Nunavut RCMP have brought in special investigators from outside the territory to look into a Pond Inlet woman's allegation that an officer had sexually assaulted her, CBC News has learned.

Nunavut RCMP have brought in special investigators from outside the territory to look into a Pond Inlet woman's allegation that an officer sexually assaulted her, CBC News has learned.

The investigation by an RCMP special crimes unit comes a few years after the woman filed a complaint saying she was raped in an RCMP detachment cell by the male officer, who was stationed in the Baffin Island community at the time. He is no longer based there.

RCMP confirmed that it has asked the unit to investigate the matter.

The alleged victim, whose name has been withheld to protect her identity, told CBC News that investigators interviewed her in Pond Inlet earlier this week.

In an interview, the woman said she had been drinking late one afternoon when she was arrested and taken into custody for causing a public disturbance.
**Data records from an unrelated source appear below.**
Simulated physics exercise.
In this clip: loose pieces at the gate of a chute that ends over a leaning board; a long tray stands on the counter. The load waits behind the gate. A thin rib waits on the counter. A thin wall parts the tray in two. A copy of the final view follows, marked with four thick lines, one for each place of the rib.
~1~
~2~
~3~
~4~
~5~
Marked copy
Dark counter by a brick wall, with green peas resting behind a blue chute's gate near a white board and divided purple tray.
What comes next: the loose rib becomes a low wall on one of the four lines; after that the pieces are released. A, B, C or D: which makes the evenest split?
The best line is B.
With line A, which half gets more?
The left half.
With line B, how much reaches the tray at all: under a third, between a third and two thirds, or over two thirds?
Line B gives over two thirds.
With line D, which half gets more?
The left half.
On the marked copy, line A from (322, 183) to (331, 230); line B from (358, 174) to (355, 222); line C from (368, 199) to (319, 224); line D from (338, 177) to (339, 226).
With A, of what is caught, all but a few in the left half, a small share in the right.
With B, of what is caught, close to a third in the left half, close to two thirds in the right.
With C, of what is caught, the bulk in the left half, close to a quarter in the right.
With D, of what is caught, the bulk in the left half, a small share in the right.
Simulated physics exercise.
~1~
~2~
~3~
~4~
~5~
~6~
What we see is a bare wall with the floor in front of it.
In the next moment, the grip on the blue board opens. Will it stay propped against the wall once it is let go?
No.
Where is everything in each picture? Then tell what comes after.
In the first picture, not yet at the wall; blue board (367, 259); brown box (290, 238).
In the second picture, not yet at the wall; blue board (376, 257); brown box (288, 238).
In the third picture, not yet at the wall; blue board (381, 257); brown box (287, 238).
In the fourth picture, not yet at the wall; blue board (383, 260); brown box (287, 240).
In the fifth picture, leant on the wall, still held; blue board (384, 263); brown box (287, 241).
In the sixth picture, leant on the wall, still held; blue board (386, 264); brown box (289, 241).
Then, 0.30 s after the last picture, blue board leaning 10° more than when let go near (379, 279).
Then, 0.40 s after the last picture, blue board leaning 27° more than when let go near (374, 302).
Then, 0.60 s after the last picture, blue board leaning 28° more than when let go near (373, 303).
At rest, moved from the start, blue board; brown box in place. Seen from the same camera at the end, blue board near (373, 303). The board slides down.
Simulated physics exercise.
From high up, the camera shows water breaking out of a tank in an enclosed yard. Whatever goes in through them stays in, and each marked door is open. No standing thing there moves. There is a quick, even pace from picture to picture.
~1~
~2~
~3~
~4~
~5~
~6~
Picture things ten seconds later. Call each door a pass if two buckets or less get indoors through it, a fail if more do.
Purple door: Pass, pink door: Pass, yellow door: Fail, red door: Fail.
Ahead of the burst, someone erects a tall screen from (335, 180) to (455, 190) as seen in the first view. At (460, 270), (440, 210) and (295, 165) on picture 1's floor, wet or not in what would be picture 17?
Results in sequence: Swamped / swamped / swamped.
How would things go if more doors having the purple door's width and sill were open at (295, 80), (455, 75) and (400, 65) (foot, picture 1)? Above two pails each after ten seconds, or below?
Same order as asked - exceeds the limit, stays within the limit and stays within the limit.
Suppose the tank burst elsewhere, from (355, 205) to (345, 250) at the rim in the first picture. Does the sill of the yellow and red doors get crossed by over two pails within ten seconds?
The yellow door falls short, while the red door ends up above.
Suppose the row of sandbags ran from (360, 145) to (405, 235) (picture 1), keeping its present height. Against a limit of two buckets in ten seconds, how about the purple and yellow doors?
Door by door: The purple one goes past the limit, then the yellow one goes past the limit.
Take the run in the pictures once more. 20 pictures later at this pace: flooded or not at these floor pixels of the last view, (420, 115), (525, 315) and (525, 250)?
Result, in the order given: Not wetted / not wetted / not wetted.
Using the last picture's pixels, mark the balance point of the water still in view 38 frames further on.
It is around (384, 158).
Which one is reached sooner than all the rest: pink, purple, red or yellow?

In a complaint she later filed with the RCMP, the woman claimed the male officer failed to call for a female colleague, but instead entered her cell and said he would teach her a lesson for calling him names and swearing at him.

The officer then locked the cell, she said, adding that she kicked him, scratched him and pulled his hair in an attempt to get him out of the cell.

"He took his night stick, billy club, from his pants and he hit me on my stomach … when I fell down, my stomach was hurting really bad," she said.

The woman said she was briefly knocked out. When she regained consciousness, he was sexually assaulting her, she said.

"He raped me. I was crying for help and nobody was inside the cell. There was only me and [the officer] inside the building," she said.

The woman said she later went to the Pond Inlet health centre, where she said health-care workers found broken ribs. Staff also did a sexual assault test on her, she said.

The woman said she recently asked Pond Inlet RCMP what happened to the investigation, given it was so long since the incident, and was told her clothes and other possible evidence had been accidentally destroyed.

"They said they threw it out and they burned it," she said.

Police have not given an explanation to date as to why it took several years to formally investigate the woman's complaint, and why the investigation started only after CBC News began making calls about it.